Liz Cooper | Dari Bay | Slark Moan at The Stone Church
On the porch of her one-time Nashville home, Liz Cooper had a multimedia project that combined two of her loves: lips and cigarettes. She painted her own lips with red paint and kissed a canvas two or three hundred times, later dotting them with the detritus left behind in ashtrays by her friends. An overlap of intimacy, indulgence, cheekiness, and sensuality, the piece complements Cooper’s roiling second record, Hot Sass. Over jagged, frenetic guitar parts, Cooper sets expectations aflame with the record’s title track. Her songs unfurl like smoke spiraling off an incense cone late in the afternoon, with Cooper pushing deeper into psychedelic openness, punk ferocity, and beyond.

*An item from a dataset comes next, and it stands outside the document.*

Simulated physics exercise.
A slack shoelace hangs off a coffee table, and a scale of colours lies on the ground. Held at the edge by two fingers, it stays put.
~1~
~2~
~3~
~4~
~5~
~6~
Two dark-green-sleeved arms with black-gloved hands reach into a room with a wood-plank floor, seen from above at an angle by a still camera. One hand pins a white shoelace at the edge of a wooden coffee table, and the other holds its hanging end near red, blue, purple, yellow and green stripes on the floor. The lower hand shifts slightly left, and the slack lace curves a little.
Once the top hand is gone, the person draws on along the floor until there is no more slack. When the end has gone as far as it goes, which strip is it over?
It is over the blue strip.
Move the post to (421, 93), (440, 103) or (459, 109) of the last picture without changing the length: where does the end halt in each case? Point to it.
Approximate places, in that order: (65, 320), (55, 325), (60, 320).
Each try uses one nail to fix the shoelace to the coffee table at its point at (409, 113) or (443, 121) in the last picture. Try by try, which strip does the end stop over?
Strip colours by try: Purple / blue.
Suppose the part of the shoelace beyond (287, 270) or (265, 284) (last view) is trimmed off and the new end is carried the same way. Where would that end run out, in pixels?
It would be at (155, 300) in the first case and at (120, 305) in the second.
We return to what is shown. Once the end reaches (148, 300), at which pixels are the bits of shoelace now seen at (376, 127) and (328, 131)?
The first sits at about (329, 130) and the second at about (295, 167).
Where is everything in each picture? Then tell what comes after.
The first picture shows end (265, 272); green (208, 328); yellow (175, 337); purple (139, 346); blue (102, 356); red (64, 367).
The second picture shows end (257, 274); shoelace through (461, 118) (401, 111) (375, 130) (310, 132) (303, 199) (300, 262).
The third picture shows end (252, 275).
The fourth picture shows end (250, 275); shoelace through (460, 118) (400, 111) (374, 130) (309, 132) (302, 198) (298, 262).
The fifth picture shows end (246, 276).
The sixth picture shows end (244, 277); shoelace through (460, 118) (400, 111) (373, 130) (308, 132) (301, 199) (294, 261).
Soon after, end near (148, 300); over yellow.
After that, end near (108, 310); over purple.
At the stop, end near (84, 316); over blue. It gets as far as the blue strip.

On new album Longest Day of the Year, Dari Bay is a perpetually shifting art project posing as songs, an ongoing thought experiment disguised as a band. Burlington, Vermont-based artist Zachary James launched Dari Bay as a solo vehicle in 2015, acting as sole songwriter, producer, player of every instrument, and exacting architect of how each sound was placed. Early output was raw and often unhinged, but Longest Day of the Year finds Dari Bay assuming a new form as James folds his experimental spirit into what at first appear to be neutral, unassuming tunes.
When Nashville based singer/songwriter Mark Sloan records albums, he takes the word “solo” seriously…and literally. He’s a true Renaissance man, one who plays every instrument, pens the tunes, produces/engineers the proceedings and releases the results on his own imprint. Call him a one man band or the definitive do-it-yourselfer but Sloan—who goes by the barely concealed pseudonym of Slark Moan—gives new meaning to the concept of indie. He’s truly independent of many pressures generated by the music machine that other, often lesser talented artists, are subject to. All of which explains why the uniquely titled Superstition for the Consumer Romantic, his sophomore full length, took about a year and a half to craft.